Kober: Ja, auf jeden Fall. Seitdem ich das Kind habe, hat sich somit auch vieles verändert. Das Verhältnis zum Snowboard Verband hat sich stark verbessert. Die Erwartungshaltung ist derzeit bei weitem nicht mehr so groß, wie sie mal war. Zum ersten Mal seit langer Zeit kann ich mit weniger Druck in die Wettkämpfe starten. Das tut mir sehr gut.

SPOX: Sie haben sich im letzten Jahr als Botschafterin für die Olympischen Winterspiele 2018 engagiert. Welche Bedeutung hat Olympia 2018 in München für Sie?
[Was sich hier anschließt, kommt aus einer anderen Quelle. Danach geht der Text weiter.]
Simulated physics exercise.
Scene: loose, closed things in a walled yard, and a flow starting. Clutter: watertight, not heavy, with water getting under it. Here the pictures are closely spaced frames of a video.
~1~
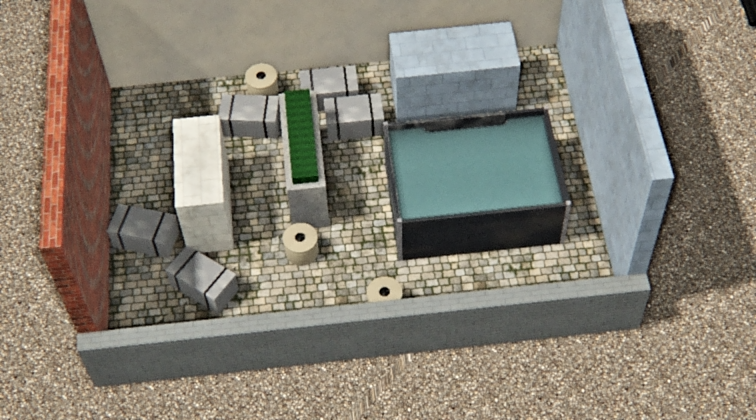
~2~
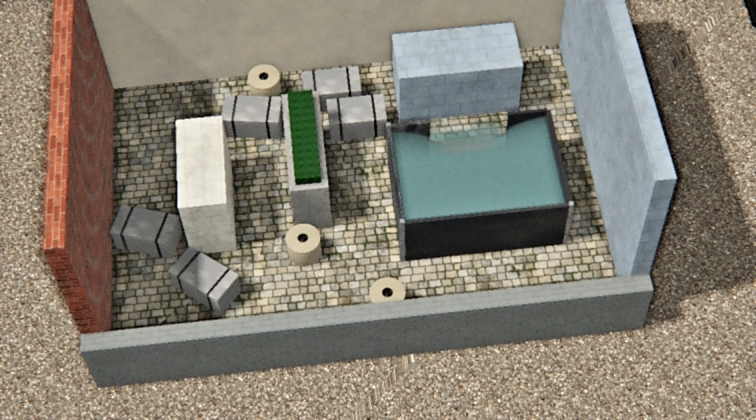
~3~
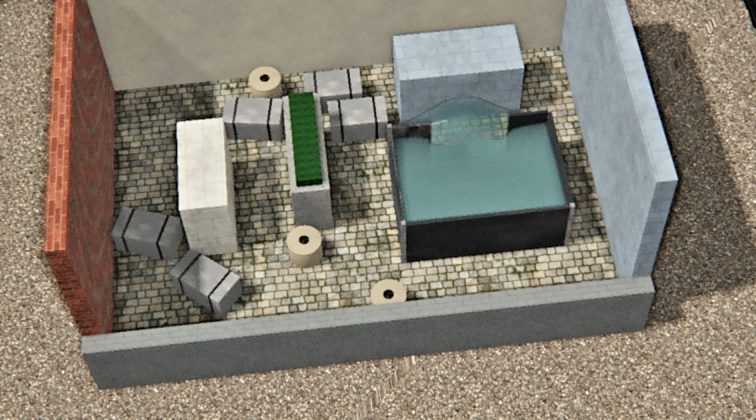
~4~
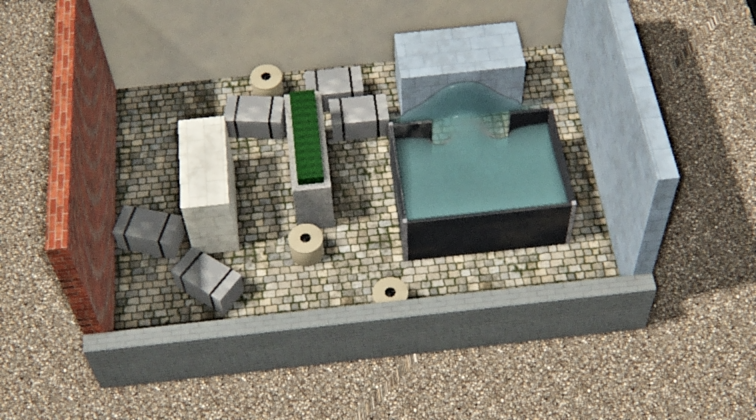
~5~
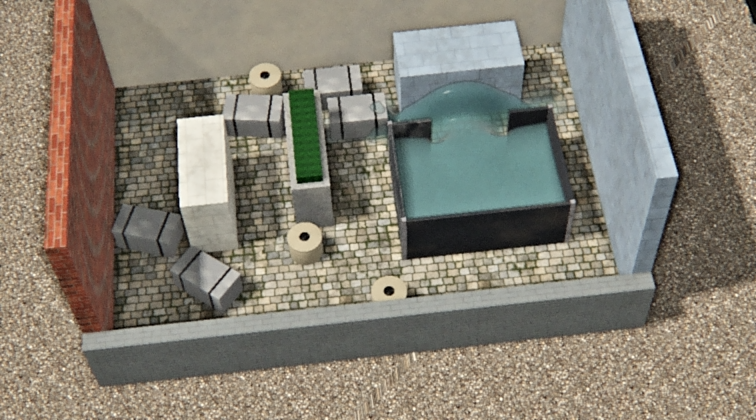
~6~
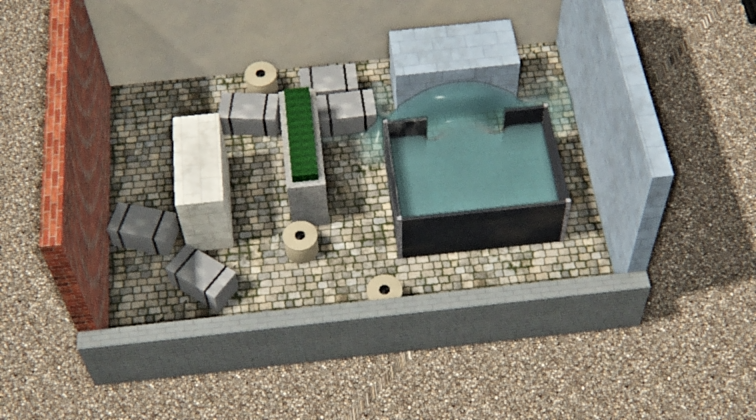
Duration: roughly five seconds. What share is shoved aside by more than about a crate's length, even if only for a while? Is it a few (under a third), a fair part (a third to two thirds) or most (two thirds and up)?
A fair part.
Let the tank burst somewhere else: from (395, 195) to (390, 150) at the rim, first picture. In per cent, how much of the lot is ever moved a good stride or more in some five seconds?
Estimate: Roughly 90 per cent.
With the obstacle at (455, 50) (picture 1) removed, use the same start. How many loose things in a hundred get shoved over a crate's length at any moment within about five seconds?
My figure is 80 per cent.
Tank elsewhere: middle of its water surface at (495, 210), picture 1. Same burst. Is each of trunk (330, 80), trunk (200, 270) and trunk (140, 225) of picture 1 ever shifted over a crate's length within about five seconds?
Well, the first one got driven a long way, the second didn't get far, and the third didn't get far.
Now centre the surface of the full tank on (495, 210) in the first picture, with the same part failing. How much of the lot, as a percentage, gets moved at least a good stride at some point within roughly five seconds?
Estimate: Some 50 per cent of them.
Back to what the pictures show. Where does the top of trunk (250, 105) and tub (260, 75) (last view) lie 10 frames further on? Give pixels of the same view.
Roughly (185, 115) and (229, 69).
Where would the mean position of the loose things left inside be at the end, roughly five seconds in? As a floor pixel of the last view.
It lands somewhere near (197, 215).
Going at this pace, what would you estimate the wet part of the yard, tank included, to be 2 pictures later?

Kober: Das hat für mich persönlich eine sehr große Bedeutung. Ich habe mich total gefreut, als ich Botschafterin für Olympia 2018 wurde. Ich stehe nach wie vor komplett hinter der Idee, die Winterspiele ins eigene Land zu holen. Wer einmal die Olympischen Spiele miterleben konnte, ob als Zuschauer oder Athlet, der weiß, wie einzigartig schön dieses Event ist. Auch der wirtschaftliche Faktor für eine Region und ein ganzes Land spielt dabei eine große Rolle.

SPOX: Freestyle gilt als die Disziplin mit einem größeren Coolness-Faktor als Parallel-Riesenslalom. Ist da was dran?

Kober: Naja, solche Vergleiche kommen zu Stande, weil Freestyle etwas mit Kunst und Ästhetik zu tun hat. Künstler sind ja auch immer etwas speziell. Das unterscheidet sie von den anderen Snowboard-Disziplinen.

SPOX: Neben Kind, Sport und Job. Wie finden sie Ihren inneren Ausgleich? Wie kommen Sie zur Ruhe?

Kober: Da gibt es nur eine Antwort: Das ist mein Sohn. Er ist meine Ruheoase. Wenn ich einen schlechten Trainingstag hatte oder nicht gut drauf bin, ist er es, der mir Energie und Kraft gibt.